Pour répondre à M. Grobet, je dirai que, depuis quelques mois déjà, nous procédons à certains contrôles par sondage, que nous allons mettre en place un système d'information aux locataires pour tenter d'empêcher ce genre d'abus et que, bien entendu, nous sanctionnons ceux dont nous avons connaissance. Mais de grâce, si l'on veut que la LDTR ne devienne pas un instrument trop contraignant, faites en sorte, Mesdames et Messieurs de l'immobilier, d'éviter que des moutons noirs - minoritaires, une fois encore - viennent troubler systématiquement le jeu. C'est d'autant plus dommage que l'écrasante majorité des bailleurs de ce canton, j'en suis persuadé, respecte la loi. Mais on constate toujours certains débordements, qui entraînent naturellement des réactions, tel ce projet de loi. Nous essayons, au niveau du département, de maîtriser la situation, mais il est possible, effectivement, que des mesures dures de ce genre doivent finalement être votées.

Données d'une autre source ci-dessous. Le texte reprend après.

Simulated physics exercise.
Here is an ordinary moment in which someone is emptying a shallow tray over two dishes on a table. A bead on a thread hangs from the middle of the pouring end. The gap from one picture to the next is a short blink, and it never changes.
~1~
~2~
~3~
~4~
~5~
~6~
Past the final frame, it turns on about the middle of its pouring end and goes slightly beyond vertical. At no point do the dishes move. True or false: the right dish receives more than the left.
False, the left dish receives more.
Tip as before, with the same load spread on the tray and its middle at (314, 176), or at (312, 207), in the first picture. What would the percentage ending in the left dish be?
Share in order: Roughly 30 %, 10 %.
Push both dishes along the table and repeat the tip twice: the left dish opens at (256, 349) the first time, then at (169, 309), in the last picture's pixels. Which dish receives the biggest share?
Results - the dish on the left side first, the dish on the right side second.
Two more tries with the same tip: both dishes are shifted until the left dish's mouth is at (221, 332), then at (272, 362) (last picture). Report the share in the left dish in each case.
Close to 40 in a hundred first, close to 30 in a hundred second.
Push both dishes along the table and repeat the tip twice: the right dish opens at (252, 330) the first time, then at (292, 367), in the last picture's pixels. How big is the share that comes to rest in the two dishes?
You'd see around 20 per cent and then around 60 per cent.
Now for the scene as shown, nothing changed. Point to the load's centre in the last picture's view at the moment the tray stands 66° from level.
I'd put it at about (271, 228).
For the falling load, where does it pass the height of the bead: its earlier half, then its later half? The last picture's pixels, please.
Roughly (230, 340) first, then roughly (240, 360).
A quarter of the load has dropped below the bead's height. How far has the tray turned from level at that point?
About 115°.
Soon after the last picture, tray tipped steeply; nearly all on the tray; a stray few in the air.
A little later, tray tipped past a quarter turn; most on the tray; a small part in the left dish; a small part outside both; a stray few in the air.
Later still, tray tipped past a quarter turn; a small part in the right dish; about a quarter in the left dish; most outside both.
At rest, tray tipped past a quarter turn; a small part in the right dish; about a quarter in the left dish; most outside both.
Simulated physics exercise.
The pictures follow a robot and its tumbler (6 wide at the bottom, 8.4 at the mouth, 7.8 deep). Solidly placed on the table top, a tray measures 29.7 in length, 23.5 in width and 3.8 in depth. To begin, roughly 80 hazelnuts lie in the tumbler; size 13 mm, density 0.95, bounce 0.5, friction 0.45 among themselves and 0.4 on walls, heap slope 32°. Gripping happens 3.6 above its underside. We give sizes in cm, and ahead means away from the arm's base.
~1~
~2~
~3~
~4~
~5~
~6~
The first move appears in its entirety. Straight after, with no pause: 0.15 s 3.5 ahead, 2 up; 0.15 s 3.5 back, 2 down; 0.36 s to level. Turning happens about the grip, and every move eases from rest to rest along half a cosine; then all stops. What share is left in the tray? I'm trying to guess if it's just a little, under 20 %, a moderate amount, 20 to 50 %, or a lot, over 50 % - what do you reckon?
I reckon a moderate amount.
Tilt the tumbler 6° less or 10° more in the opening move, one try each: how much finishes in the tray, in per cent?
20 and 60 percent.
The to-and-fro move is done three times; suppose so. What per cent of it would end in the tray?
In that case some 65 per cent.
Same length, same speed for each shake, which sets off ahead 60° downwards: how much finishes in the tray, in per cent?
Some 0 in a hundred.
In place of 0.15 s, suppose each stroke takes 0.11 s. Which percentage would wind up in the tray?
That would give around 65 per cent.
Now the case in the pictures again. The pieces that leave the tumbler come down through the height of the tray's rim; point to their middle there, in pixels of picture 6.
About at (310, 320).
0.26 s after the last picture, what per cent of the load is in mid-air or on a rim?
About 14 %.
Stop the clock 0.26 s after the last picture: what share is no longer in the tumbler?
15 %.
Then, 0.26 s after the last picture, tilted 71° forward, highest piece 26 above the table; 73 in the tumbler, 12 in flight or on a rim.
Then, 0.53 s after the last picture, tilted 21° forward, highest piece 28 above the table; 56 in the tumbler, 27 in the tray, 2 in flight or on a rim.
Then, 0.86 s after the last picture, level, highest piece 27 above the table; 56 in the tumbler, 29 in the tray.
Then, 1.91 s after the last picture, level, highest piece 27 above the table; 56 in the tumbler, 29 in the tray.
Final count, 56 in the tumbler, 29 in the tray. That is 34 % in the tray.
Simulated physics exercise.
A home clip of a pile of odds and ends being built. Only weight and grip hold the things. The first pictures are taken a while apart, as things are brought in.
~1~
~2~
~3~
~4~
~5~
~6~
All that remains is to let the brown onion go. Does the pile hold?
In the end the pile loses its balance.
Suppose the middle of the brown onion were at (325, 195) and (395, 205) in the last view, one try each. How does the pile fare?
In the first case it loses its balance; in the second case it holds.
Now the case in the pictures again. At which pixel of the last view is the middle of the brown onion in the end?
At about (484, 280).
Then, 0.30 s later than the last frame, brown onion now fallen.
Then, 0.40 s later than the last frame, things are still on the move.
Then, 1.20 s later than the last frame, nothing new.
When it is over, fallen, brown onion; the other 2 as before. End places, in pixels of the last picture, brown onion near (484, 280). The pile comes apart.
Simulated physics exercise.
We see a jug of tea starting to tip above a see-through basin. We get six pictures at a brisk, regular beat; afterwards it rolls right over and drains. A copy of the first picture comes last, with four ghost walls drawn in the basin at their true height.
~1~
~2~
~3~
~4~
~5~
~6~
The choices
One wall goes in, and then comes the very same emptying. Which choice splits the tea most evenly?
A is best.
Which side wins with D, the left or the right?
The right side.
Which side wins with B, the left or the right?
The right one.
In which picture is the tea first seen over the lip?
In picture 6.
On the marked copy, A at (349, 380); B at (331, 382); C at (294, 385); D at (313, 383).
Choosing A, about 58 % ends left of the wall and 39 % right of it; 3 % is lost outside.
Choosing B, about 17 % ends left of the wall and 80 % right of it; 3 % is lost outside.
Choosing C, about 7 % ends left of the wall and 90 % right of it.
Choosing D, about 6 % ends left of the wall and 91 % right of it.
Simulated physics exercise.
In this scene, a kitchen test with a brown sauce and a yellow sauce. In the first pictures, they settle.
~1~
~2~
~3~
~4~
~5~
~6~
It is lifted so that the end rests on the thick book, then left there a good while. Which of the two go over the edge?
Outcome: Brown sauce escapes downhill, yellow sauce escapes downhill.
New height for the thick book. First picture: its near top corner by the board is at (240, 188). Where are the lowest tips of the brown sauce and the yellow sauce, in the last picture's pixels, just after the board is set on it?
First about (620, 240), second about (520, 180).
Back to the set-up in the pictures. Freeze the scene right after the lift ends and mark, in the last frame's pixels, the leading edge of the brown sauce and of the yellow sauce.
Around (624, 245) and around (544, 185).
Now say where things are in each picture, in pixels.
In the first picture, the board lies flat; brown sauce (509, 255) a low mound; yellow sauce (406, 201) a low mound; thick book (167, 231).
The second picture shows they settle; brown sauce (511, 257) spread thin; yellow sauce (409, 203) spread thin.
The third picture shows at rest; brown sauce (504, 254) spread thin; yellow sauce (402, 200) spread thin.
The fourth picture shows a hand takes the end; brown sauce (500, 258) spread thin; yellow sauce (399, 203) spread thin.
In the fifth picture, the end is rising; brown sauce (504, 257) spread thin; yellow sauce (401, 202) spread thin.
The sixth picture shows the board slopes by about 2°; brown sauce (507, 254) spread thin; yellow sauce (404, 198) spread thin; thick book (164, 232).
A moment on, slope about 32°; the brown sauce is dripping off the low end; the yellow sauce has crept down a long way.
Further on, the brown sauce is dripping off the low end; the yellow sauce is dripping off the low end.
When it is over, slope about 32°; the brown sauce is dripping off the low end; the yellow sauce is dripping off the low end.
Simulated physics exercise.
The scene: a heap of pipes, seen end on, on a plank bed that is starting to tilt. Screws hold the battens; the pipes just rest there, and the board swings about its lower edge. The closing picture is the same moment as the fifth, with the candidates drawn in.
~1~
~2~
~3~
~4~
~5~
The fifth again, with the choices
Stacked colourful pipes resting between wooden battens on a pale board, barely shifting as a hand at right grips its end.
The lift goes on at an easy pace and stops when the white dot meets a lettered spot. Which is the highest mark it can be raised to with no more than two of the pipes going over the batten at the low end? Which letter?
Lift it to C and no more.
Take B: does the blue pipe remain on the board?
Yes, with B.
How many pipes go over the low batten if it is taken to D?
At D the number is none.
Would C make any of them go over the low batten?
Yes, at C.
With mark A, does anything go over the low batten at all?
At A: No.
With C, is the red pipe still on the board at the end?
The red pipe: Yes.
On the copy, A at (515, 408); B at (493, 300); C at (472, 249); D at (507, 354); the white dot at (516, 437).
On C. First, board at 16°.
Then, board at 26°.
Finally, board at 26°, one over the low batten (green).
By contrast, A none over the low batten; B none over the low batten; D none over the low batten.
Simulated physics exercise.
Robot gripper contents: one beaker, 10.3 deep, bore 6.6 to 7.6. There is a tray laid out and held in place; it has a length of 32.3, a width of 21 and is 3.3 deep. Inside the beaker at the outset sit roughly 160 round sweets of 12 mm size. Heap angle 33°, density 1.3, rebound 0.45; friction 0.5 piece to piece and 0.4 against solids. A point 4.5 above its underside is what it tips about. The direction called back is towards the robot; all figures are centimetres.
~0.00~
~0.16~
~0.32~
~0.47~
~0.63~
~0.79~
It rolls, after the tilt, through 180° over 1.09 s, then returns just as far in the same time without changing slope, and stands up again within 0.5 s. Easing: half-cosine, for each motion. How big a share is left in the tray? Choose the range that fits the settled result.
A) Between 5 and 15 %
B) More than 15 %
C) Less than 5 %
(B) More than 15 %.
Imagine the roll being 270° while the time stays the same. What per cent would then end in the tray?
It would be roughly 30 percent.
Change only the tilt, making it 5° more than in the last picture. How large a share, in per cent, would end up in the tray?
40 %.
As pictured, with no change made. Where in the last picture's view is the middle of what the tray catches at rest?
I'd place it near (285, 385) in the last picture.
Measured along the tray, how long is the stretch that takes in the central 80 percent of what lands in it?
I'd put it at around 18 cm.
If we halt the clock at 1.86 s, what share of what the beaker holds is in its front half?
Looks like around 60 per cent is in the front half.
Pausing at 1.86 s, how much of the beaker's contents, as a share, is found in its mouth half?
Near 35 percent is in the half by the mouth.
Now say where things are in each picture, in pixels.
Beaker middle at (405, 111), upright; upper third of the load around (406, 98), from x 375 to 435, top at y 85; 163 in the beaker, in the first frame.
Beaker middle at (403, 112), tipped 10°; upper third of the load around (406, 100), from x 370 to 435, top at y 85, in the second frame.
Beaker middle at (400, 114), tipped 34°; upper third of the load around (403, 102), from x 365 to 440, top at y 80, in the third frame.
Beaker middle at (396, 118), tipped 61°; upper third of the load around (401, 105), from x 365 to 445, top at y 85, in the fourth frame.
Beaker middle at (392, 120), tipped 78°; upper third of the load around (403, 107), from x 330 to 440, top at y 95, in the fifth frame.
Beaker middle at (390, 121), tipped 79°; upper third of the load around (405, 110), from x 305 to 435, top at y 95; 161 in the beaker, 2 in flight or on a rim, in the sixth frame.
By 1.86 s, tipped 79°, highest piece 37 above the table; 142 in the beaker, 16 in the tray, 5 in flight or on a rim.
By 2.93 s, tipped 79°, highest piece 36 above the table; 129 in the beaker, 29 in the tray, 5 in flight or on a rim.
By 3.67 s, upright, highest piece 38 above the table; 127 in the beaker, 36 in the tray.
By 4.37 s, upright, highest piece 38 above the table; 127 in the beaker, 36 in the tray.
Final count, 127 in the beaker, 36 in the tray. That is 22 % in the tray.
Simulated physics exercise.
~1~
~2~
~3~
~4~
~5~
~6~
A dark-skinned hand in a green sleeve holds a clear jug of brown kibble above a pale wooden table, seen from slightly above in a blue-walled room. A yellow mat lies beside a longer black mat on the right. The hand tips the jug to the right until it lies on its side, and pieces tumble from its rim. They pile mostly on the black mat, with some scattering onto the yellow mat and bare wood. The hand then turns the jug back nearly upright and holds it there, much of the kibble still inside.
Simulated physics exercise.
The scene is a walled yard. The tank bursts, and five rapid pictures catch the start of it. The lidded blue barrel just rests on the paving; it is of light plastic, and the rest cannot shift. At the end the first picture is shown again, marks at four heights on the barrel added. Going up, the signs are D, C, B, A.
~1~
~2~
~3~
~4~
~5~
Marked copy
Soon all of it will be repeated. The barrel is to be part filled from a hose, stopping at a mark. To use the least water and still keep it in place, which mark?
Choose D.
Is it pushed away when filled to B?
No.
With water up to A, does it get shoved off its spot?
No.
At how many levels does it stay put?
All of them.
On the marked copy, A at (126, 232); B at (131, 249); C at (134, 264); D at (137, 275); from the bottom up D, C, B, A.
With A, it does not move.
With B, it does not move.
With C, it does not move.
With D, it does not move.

En ce qui concerne la remarque de M. Büchi sur la commission, je le rejoins parfaitement : le nombre de cas traités par le département qui peuvent poser problème est faible, le nombre de recours encore plus faible et je ne pense pas qu'une commission en la matière apportera quoi que ce soit. S'il fallait vraiment nantir une commission, autant donner alors à une commission existante le soin de jeter un coup d'oeil sur les très rares cas qui se produisent, plutôt que d'envisager la création d'une commission particulière.

En l'état, je le répète, c'est toujours le même schéma qui fait que cette loi se durcit : à un abus répond une loi. Et ce n'est pas l'histoire de l'oeuf et de la poule : c'est toujours l'abus qui précède la loi!

Ce projet est renvoyé à la commission du logement.